I was getting negative __num and when passed to __builtin_memmove which takes size_t got blowups.

I'm not sure why it worked before. __builtin_memmove will work with __last < __first and sensible positive __num.

When I tried to do what __builtin_memmove or ::memmove must do with unsigned num I would need to branch on __last < __first

How can last < first be true for any algorithm?

and copy backwards.  But pointer comparisons were getting caught as non-constexpr.

I'll look at the __num==0 (noop) testing.


Also, shouldn't the is_constant_evaluated() calls be guarded with
_GLIBCXX_HAVE_BUILTIN_IS_CONSTANT_EVALUATED ?  Without that it won't be
defined...

I am trying for a C++20-only patch (hoping to get it in for 9) so I used the library function and tested __cplusplus > 201703L.

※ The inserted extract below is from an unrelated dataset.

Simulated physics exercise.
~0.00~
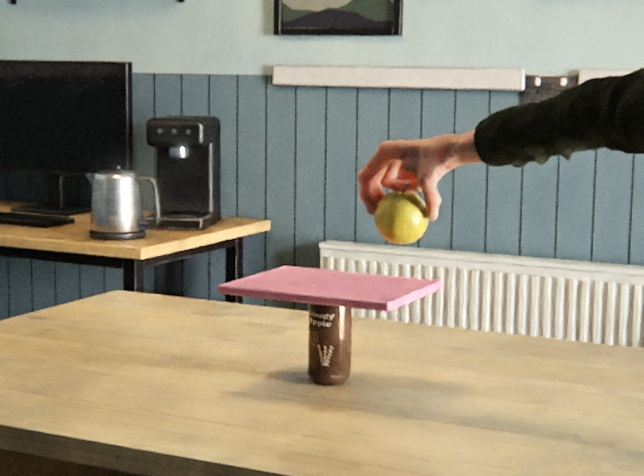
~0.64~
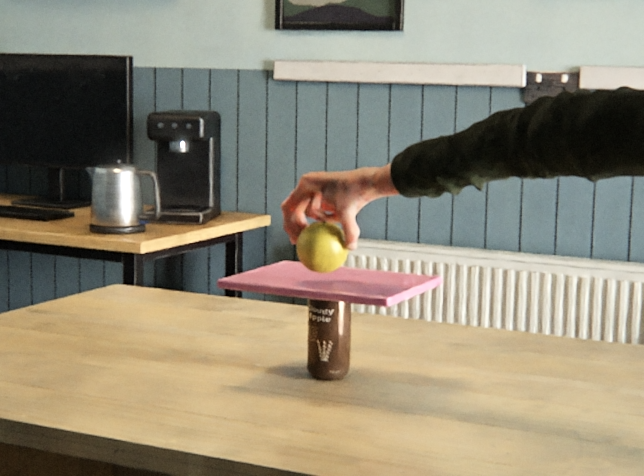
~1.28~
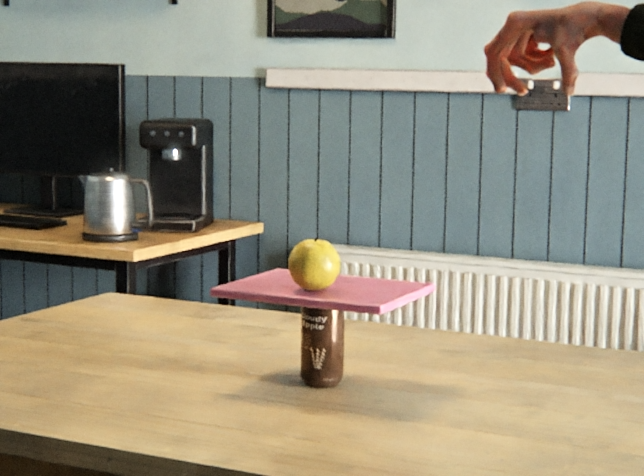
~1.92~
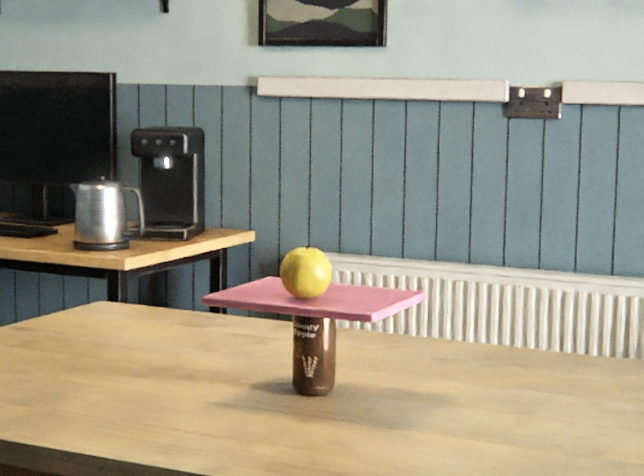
Hand lowering a yellow apple onto a pink lid balanced on a brown can, then withdrawing as the stack stays steady.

We could do _GLIBCXX_HAVE_BUILTIN_IS_CONSTANT_EVALUATED and then we could use these for lower version. Maybe stage 1?

The reason to check _GLIBCXX_HAVE_BUILTIN_IS_CONSTANT_EVALUATED is
that std::is_constant_evaluated() is not available when compiling with
Clang, because it doesn't provide the built-in yet.

It's fine to make the algos not constexpr when the builtin isn't
available, it's not fine to just use something that won't compile.